By Todd Ceisner
BassFan Editor

(Editor's note: In observance of the Memorial Day holiday on Monday, a new top story will not appear until Tuesday.)

For a second straight year, Jonathan Newton started the season with a triple-digit finish at the Lake Okeechobee FLW Tour.

Last year, he never did recover from his 120th-place effort and had four more finishes of 90th or worse. This season, a 122nd at the Big O followed by an 87th at Lake Hartwell to begin the year put him in a similarly deep hole. He rebounded nicely, though, with a 13th at Sam Rayburn Reservoir and a 24th at Beaver Lake, a venue where he'd finished in the 100s five other times.

With two events to go on the schedule, both on familiar Tennessee River lakes that he's won at in the past, Newton finds himself in position to make a run at his second career Forrest Wood Cup berth. He's currently 41st in Angler of the Year (AOY) points, just 20 points out of 35th place, the cut off for guaranteed entry into the Cup.

"That's a goal of mine," he said. "Without a (FLW team wrap) sponsor this year, it would mean a lot to me. I'm fishing more relaxed this year and enjoying it more and letting the chips fall where they may."

Rough Start

His results at Okeechobee and Hartwell seem to indicate he wasn't around decent fish at either venue, but that's where numbers can be deceiving.

"I've fished some really good tournaments and finished terrible," he said. "I felt like my first two were really good, but I just missed a little something at each one. I fished good and followed my instincts, but just didn't get a couple bites I needed.

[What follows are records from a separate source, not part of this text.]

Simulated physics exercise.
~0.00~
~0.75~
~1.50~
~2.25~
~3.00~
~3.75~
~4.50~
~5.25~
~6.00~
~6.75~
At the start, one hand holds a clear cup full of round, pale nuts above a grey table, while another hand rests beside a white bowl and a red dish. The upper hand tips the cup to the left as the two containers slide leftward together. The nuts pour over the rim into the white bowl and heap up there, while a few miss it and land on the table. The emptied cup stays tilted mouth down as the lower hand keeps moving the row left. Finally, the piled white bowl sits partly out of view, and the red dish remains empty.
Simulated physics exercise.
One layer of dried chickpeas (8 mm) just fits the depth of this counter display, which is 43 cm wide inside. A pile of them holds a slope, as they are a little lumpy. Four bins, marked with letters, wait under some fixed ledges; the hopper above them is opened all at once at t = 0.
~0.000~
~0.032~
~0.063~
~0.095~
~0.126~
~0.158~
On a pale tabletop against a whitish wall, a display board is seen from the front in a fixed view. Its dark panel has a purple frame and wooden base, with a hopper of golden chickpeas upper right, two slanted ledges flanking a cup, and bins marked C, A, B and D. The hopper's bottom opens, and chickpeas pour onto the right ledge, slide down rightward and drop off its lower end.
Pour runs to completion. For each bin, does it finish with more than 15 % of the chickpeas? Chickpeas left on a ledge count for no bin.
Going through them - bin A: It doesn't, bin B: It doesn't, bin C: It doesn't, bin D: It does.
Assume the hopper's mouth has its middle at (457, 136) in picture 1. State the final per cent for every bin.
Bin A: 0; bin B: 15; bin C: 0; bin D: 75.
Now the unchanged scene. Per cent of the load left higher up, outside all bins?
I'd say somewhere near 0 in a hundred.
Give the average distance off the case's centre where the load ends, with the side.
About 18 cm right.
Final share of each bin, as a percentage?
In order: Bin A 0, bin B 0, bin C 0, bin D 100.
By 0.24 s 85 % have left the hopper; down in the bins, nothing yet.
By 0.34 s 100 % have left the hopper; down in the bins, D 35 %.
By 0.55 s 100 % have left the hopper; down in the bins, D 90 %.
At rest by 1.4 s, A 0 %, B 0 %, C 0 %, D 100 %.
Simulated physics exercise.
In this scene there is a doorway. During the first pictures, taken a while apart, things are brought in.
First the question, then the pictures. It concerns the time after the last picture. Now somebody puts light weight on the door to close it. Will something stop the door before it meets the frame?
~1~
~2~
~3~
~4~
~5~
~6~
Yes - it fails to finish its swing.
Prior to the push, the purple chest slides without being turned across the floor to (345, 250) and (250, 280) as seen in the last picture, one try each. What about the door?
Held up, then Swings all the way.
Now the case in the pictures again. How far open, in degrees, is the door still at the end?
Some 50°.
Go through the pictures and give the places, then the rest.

"This game is real funny with how it goes and all of the ups and downs. It's so hard to get your mind back right and get back in the game sometimes."

At Okeechobee, he committed to an area "that literally had tons of them," but his timing was off and he couldn't recover.

"It you weren't in the right reed head at the right time, you didn't get bit," he added.

His effort at Beaver lifted a huge burden off his shoulders as it's always bitten him in the past.

"That place has never been one of my strong suits, but I went there with a different mindset this year," he said. "I decided to keep a Wiggle Wart in my hand all day and also mix in a little worm and I did really well."

If not for calm conditions on day 2, he thinks he could've made an assault on the Top 20. After weighing 14-07 on day 1, his weight fell off by nearly half.

"Day 2 was a bummer because the wind didn't blow in the clear water," he added. "I could've done a lot better had the wind blown."

Still Work to Do

The last day of competition at Beaver Lake was April 13 (Newton's was April 11), so by the time the field launches on day 1 at Lake Pickwick next month, about 7 weeks will have passed between competition days for Newton.

Maintaining momentum and that competitive edge can be challenging on a week-to-week basis, but when nearly two months go by between events, that challenge in magnified.

"Absolutely," Newton said. "It's killing me having this long break between tournaments. Every day I'm trying to stay motivated and keep a postitive attitude. Momentum works the same when you're doing bad, too. It can get into your head. It's a lot easier to ride the good wave than the bad wave."

With two lakes – Pickwick and Kentucky Lake – left on the schedule that he's very familiar with, maintaining that edge should be a little easier than if he was heading to new bodies of water.

"I definitely think you can keep that edge going," he said. "The only thing is it gets harder the longer the break goes."

'Pickwick A Little More Scary'

Newton says he's looking forward to the Pickwick event even though he says it could be "a little more scary" because it tends to fish smaller than other Tennessee River impoundments.

"It has some offshore stuff, but nothing like Kentucky Lake," he said. "If you don't get a good draw or have something different working, you could struggle."

He had planned to make a scouting trip to Pickwick prior to it going off limits just to see how the fish were setting up after the prolonged winter and colder-than-normal spring.

"Things have been a little behind, but we have had some warm weather and the fish are moving out well," he added.

He hopes to draw on his local knowledge of the lake when it comes tournament time. He won a Rayovac Series there in 2003 and has three other Top-10s in FLW competition.

"There are a few community holes that load up and the fish don't go anywhere else," he said. "If they get pressure put on them they might move 60 yards, but when they get a lot of pressure they can get hard to catch.

"A few years ago, we had a (Rayovac) on Pickwick and I caught them in a place I'd never caught them before. You're going to have to know that little area that you've looked at over 100 times and never caught them and hope they'll be there that particular day. That's where a little local knowledge will help. Maybe this will be the year they'll be there and get overlooked."